“Hurry Up and Wait” and Other Appropriations Questions
Q: With regard to appropriations, what does it mean to “hurry up and wait?”
A: Appropriators want to appropriate. That’s their job. Whether they succeed or not, their goal is to have the entirety of the federal government funded by appropriations bills. No continuing resolutions!
As everyone knows, it rarely works out that way.
Nonetheless, there is no hope of being done by September 30 unless appropriations bills are being marked up in the House subcommittees and full committees in June and July, followed by action in the full House. Appropriation bills must originate in the House and the Senate typically acts about 4 to 6 weeks later.
For the FY 25 budget cycle, it is widely assumed that election-year politics will require a CR on September 30. Depending on how the election goes, appropriations will wrap up in a lame-duck session or early next year.
So, the Alliance (and other advocates) have to treat the current “hurry up” atmosphere on appropriations bills seriously. Final outcomes may not be resolved by October 1, but interim decisions made in June and July may hold sway even if we ultimately end up “waiting” months for final resolution.
Q: Can you explain how FDA was “level-funded” in FY 24, but actually suffered a $150 million (4.5%) loss?
A: FDA’s BA (non-user fee) appropriation was held at the same level ($3.5 billion) from FY 23 to FY 24. That is despite an Administration request for more than a $370 increase for the agency. HHS and OMB clearly agreed that FDA’s responsibilities were growing quickly and needed more support.
In the face of that, Congress provided FDA with the same $3.5 billion budget it had in FY 23. This level funding was part of a large downward pressure in overall federal spending as well as in domestic discretionary funding. My understanding is that there were some areas (e.g. veterans) that did better than FDA, but many did worse.

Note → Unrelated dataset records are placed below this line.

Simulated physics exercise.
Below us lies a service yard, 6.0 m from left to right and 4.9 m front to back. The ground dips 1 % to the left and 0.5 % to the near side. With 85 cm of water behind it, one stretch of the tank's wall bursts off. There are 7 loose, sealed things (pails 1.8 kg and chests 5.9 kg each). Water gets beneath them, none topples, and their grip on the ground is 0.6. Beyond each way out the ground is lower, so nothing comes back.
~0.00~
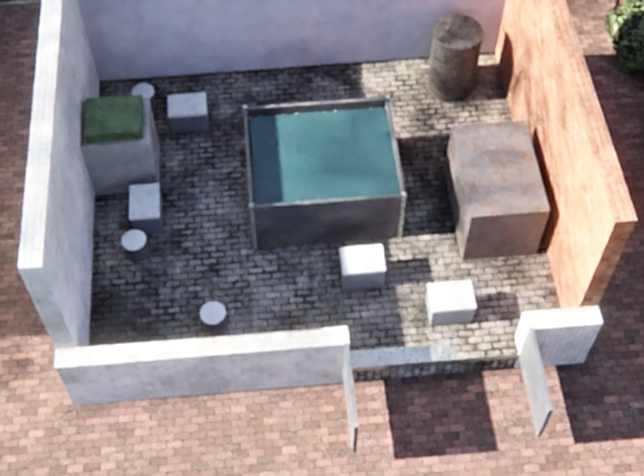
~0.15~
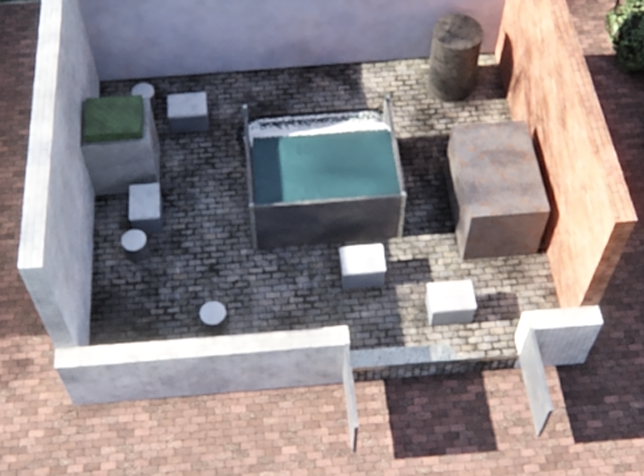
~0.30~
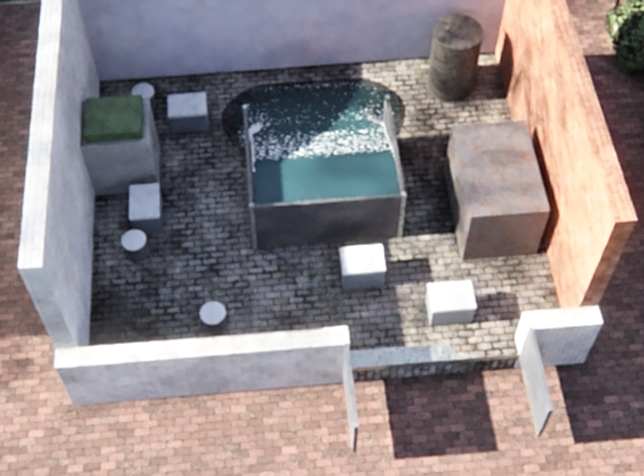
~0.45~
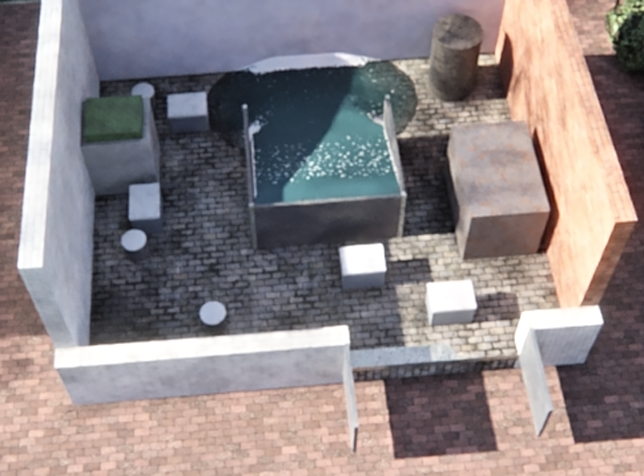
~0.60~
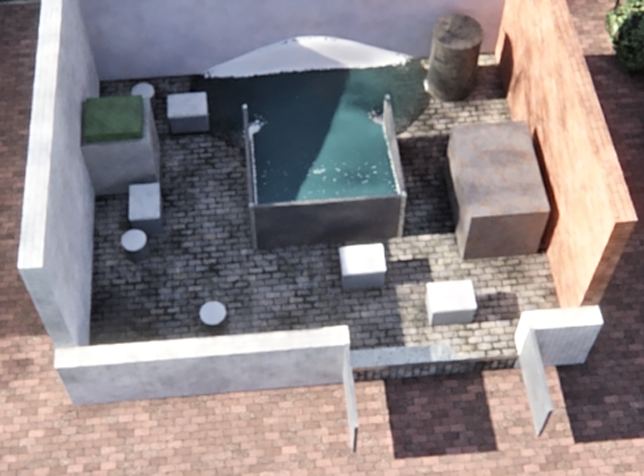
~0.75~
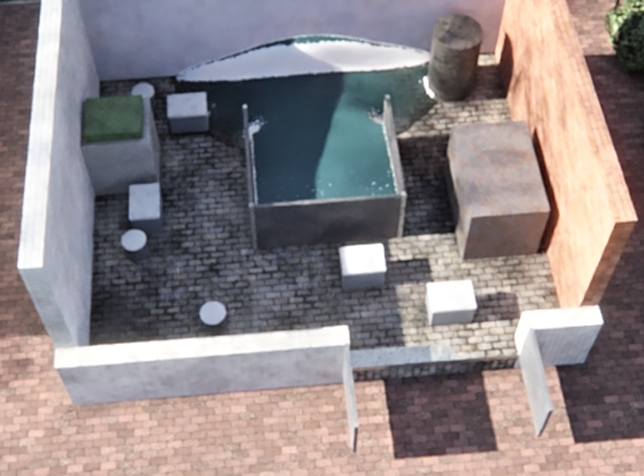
Teal water pouring from the open far side of a square tank, spreading toward the back wall, white blocks staying still.
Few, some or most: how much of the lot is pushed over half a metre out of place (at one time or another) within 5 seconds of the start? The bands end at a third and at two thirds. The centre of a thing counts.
Share: One to two thirds.
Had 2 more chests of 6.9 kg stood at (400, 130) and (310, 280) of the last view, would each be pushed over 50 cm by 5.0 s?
In turn: Over, under.
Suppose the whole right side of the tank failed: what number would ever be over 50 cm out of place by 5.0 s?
In that case 3 of them.
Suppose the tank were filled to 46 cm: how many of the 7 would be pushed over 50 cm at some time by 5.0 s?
In that case 2 of them.
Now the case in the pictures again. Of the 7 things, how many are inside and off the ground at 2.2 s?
I count 2.
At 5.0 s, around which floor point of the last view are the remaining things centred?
Near (213, 251).
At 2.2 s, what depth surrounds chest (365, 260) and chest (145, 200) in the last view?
Roughly 0 and 0 cm.
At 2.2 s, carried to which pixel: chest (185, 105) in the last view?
Near (158, 106).
After 1.1 s 0 of 7 are over 50 cm from their spots; 0 afloat.
After 2.2 s 1 of 7 are over 50 cm from their spots; 2 afloat.
After 3.5 s 1 of 7 are over 50 cm from their spots; 2 afloat.
After 5.0 s 4 of 7 are over 50 cm from their spots, and 4 have been at some point; 3 afloat.
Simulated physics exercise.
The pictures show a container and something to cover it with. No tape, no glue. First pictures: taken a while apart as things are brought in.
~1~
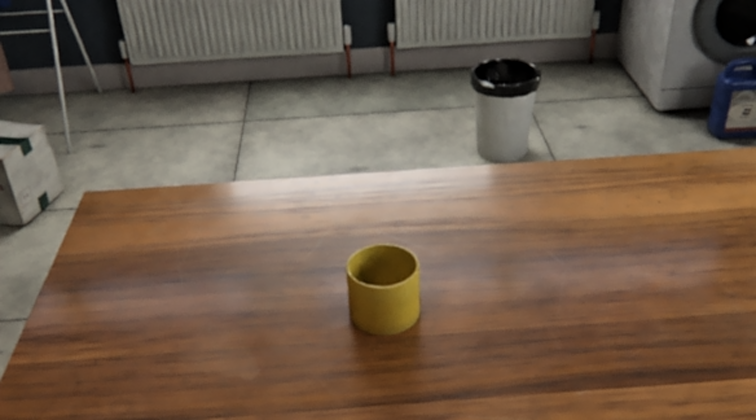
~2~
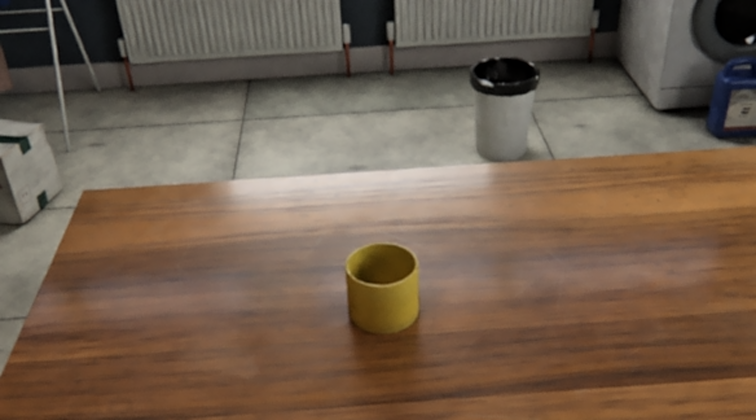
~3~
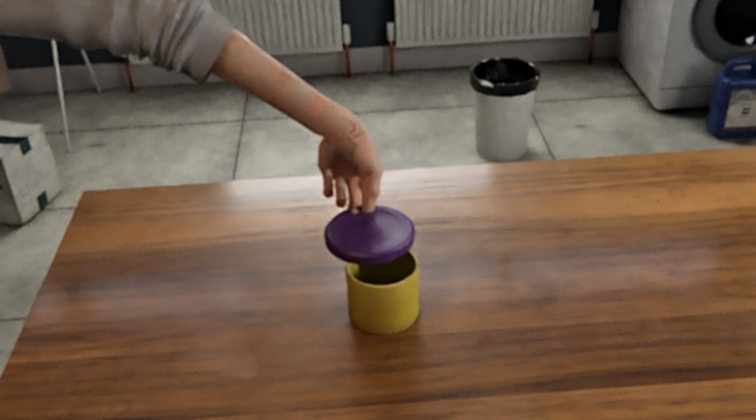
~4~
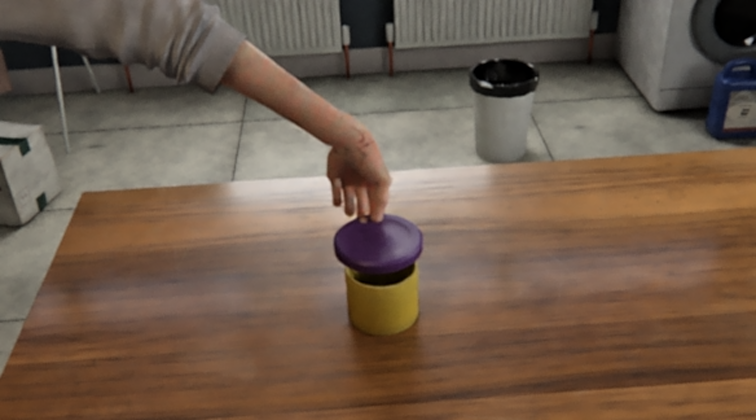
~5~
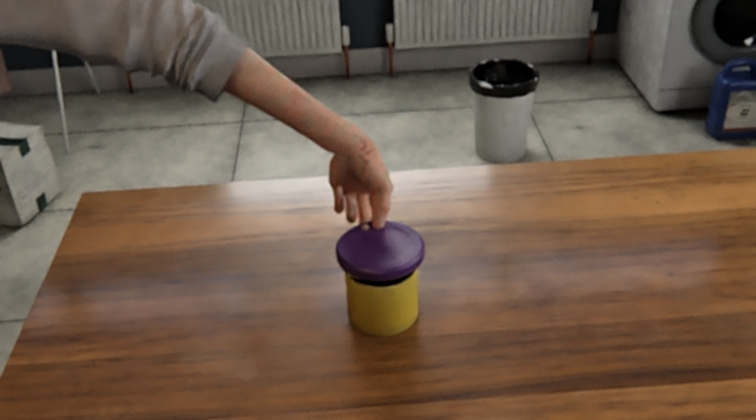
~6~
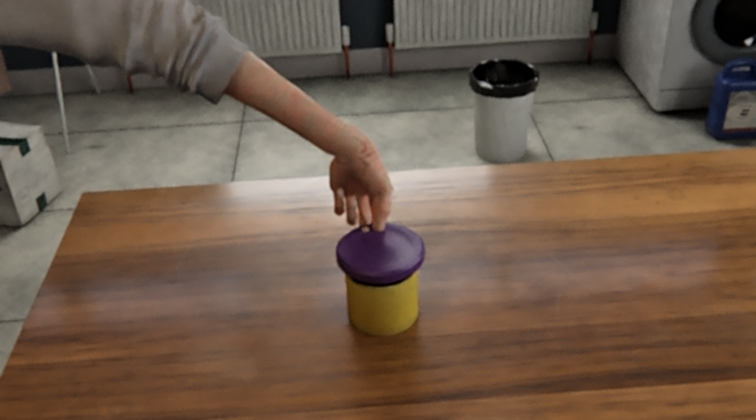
A room with a pale tiled floor is seen from slightly above a glossy brown wooden table, the view staying still. An open yellow cup stands near the table's middle, with radiators, a black-lined bin, a white machine and a blue container behind. An arm in a grey sleeve reaches in from the upper left, moves a purple lid slightly right and down onto the cup, and keeps holding it.
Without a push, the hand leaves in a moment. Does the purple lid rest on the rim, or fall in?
The purple lid covers the opening.
Then, 0.10 s on from there, purple lid moving near (381, 260).
Then, 0.38 s on from there, purple lid sitting on the rim near (381, 260).
In the end, the purple lid works as a lid, near (381, 260).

Within that level funding, FDA had to absorb the cost of mandatory pay raises ($105 million) and find $50 million in program funding that could be reallocated to pay for new initiatives.
Since the downward funding pressures are likely to be greater in FY 25, one of the Alliance’s greatest fears is that the same downward pressures will result in another year of level funding that has an embedded loss built in.
Q: Why has the Alliance started to distinguish mandatory salary increases from program initiatives?
A: FDA received $3.54 billion in BA funding in FY 23. The President’s FY 24 request proposed adding $377 million to that sum. That would have resulted in an increase of more than $250 million in new program initiatives and program expansion and $105 million to pay for mandatory pay increases.
The President’s FY 25 request–for an increase of $170 million–proposes $115 million in mandatory salary increases and only $55 million for new program initiatives and program expansion.
It is disheartening and concerning that the President’s proposed increase for new program initiatives and program expansion has fallen from $250 million to just $55 million between the two years. It is even more disheartening that Congress may reduce it even further.